The temptation to append a famous name to a speech, a report or a campaign
is strong; celebrities are an easy shorthand and the merest mention is good
for a few column inches. But proffering them as paradigms of female behaviour
to girls is a dangerous business. Not because girls are girls, but because
they are children, and children are impressionable beings who rarely filter
the desirable elements in what is presented to them from the undesirable.
Whatever the "good" parts of Buffy and her ilk, they are always
obscured by the common surface message - be pretty, be thin, be shiny: be
happy.
What about a less glittery alternative? We could encourage girls to focus
on real-life role models; on the women succeeding all around them. Of course,
they'd have to be able to see some first, which might involve a few minor
societal shifts so that women could make up more than 4% of directorships,
6% of high court judges and 7% of chief constables. Closer to home, their
teachers, nurses and social workers would have to be accorded some respect
and remunerated accordingly, and their mothers less resoundingly traduced
for every non-tabloid-approved choice they make.
And then we can enjoy Buffy for what she really is - ass-kicking entertainment.
Letters, 13th March 2004
Saving the world is not an easy job
Have those who condemned Buffy the Vampire Slayer's suitability as
a female role (Letters, March 9) model watched the programme?

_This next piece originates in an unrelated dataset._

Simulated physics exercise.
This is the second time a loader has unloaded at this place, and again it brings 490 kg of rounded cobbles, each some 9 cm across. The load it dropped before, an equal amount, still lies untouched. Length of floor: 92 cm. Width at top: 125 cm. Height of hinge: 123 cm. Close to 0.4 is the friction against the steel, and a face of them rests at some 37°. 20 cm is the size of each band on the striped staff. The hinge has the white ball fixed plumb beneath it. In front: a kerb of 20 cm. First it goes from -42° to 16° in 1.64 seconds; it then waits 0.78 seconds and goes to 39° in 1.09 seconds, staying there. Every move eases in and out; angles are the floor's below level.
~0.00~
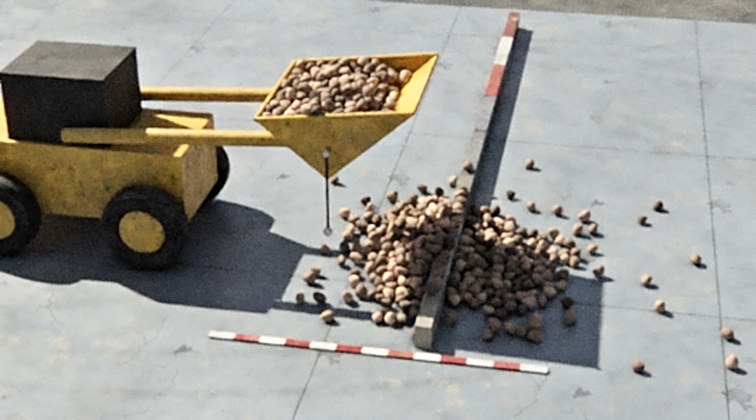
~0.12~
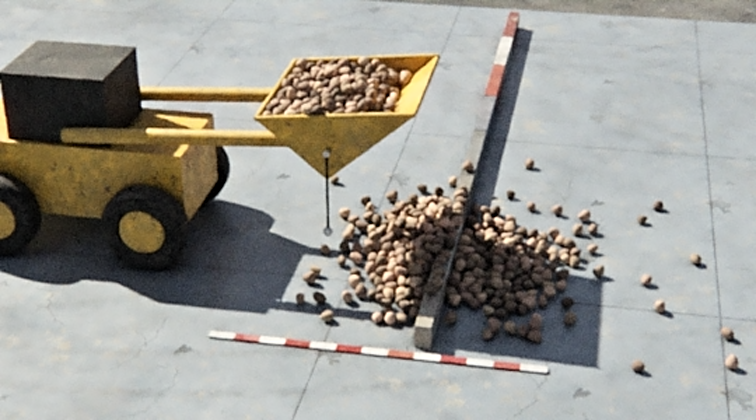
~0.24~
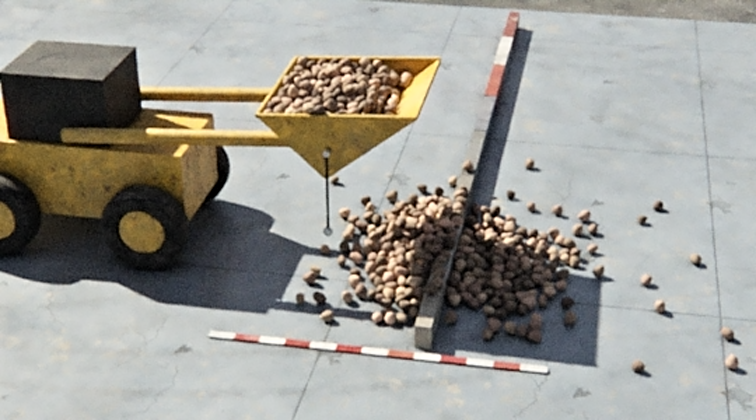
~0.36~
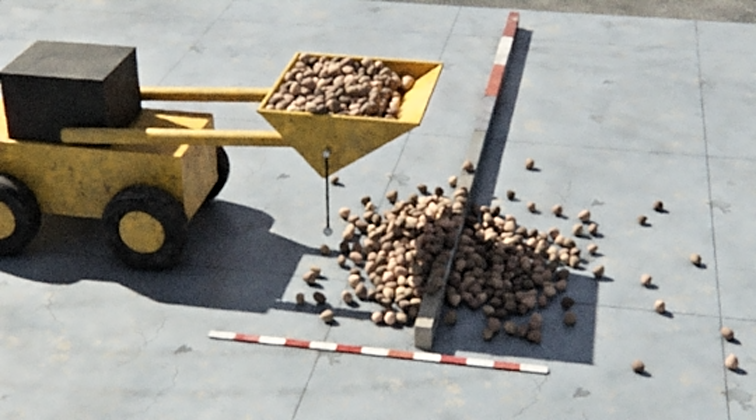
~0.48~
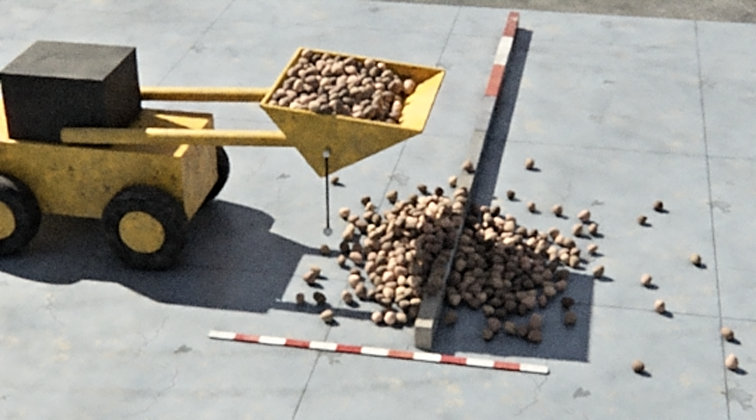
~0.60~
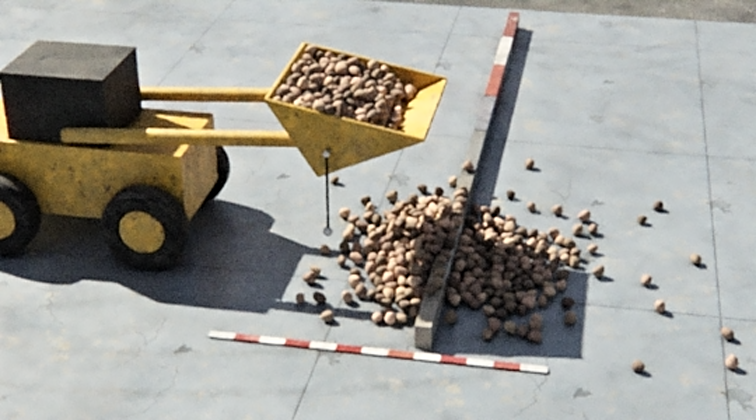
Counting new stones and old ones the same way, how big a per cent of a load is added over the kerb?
60 per cent, roughly.
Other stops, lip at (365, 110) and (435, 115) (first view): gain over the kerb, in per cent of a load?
Near 10 in a hundred first, near 85 in a hundred second.
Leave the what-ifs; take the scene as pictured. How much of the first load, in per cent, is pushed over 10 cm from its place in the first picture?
Around 5 in a hundred.
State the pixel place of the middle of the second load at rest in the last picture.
Around (466, 242).
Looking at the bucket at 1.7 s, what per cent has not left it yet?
Roughly 90 parts in a hundred of the load.
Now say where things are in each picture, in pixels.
In the first picture, the bucket is at -42°, its lip at (414, 113); the top of the load is at (355, 76). The earlier load is highest near (441, 225), 28 cm above ground level, 60 % on this side of the kerb, 40 % over the kerb.
The second picture shows lip at (415, 115), floor tilted -41°, highest stones at (355, 76); the stones move at 0.1 m/s on average.
In the third picture, the bucket is at -39°, its lip at (417, 118); the top of the load is at (348, 76); the stones move at 0.1 m/s on average.
The fourth picture shows lip at (419, 124), floor tilted -35°, highest stones at (329, 75); the stones move at 0.1 m/s on average.
In the fifth picture, the bucket is at -30°, its lip at (422, 132); the top of the load is at (314, 69); the stones move at 0.2 m/s on average.
In the sixth picture, the bucket is at -24°, its lip at (424, 141); the top of the load is at (312, 64); the stones move at 0.2 m/s on average.
After 1.2 s the floor is at 7°; in per cent of one load, 100 in the bucket, 60 on this side of the kerb, 40 over the kerb; the foremost stones are at (674, 287).
After 1.7 s the floor is at 16°; in per cent of one load, 91 in the bucket, 70 on this side of the kerb, 40 over the kerb; the foremost stones are at (674, 287).
After 4.0 s the floor is at 39°; in per cent of one load, 0 in the bucket, 100 on this side of the kerb, 100 over the kerb; the foremost stones are at (674, 287).
After 6.7 s the floor is at 39°; in per cent of one load, 0 in the bucket, 100 on this side of the kerb, 100 over the kerb; the foremost stones are at (674, 287). Net gain over the kerb, 60.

It's all about
how a spoilt, not so academically able teenage girl has the responsibility
of saving the world thrust upon her untrained shoulders and how she learns
to deal with it.
Buffy ultimately always does the right thing - including dying a couple of
times in the course of duty - even when she doesn't want to, because she knows
it's her job; and the fact that she makes mistakes along the way only goes
to highlight how tremendous a burden such responsibility can be. She's a young
woman trying to juggle study, unsuitable partners and a difficult family life
(who can't relate to that?), all while holding down a demanding and dangerous
job which she can't reveal to anyone because they'll think she's crazy. She
does it with courage, style, determination, resourcefulness and humour. Of
course she's a good female role model.
Julia Hartley
Brighton
Before you close the file on Buffy, could we first consider the case of MASH?
Like Buffy, it was a TV spin-off from a critically lauded movie which didn't
let the original down. It was witty, intelligent and funny - until it became
popular. Then it seemed everybody owned it. Doctors were upset at surgeons
knocking back cocktails while in theatre. Cue an episode about the dangers
of alcohol. Hot Lips became Margaret. When actors left, their characters were
replaced by more "human" ones - and it became more responsible and
conscious of its duty to present positive role models. It became "Good
TV". Thankfully, the Buffster never did.
Patrick Rowley
London
Perhaps just as vital as advocating Buffy as a role model for girls is also
recognising the importance as a female role model for men. The original point
of the series was to overturn the largely pathetic roles that blonde women
tend to play in horror movies, and it's just as important for boys and men
to see modern women confronted with issues and dilemmas that had not been
dealt with on TV. I couldn't care less if they were unpopular or should've
been doing their homework - after all, they were saving the world ...
Gustav Ando
London
Letters, 16th March 2004
There seems to be some debate about Buffy's merits as a role model
for girls (Letters, passim). All I can say is that she does a much better
job of saving the world than Tony Blair and with much more wit too.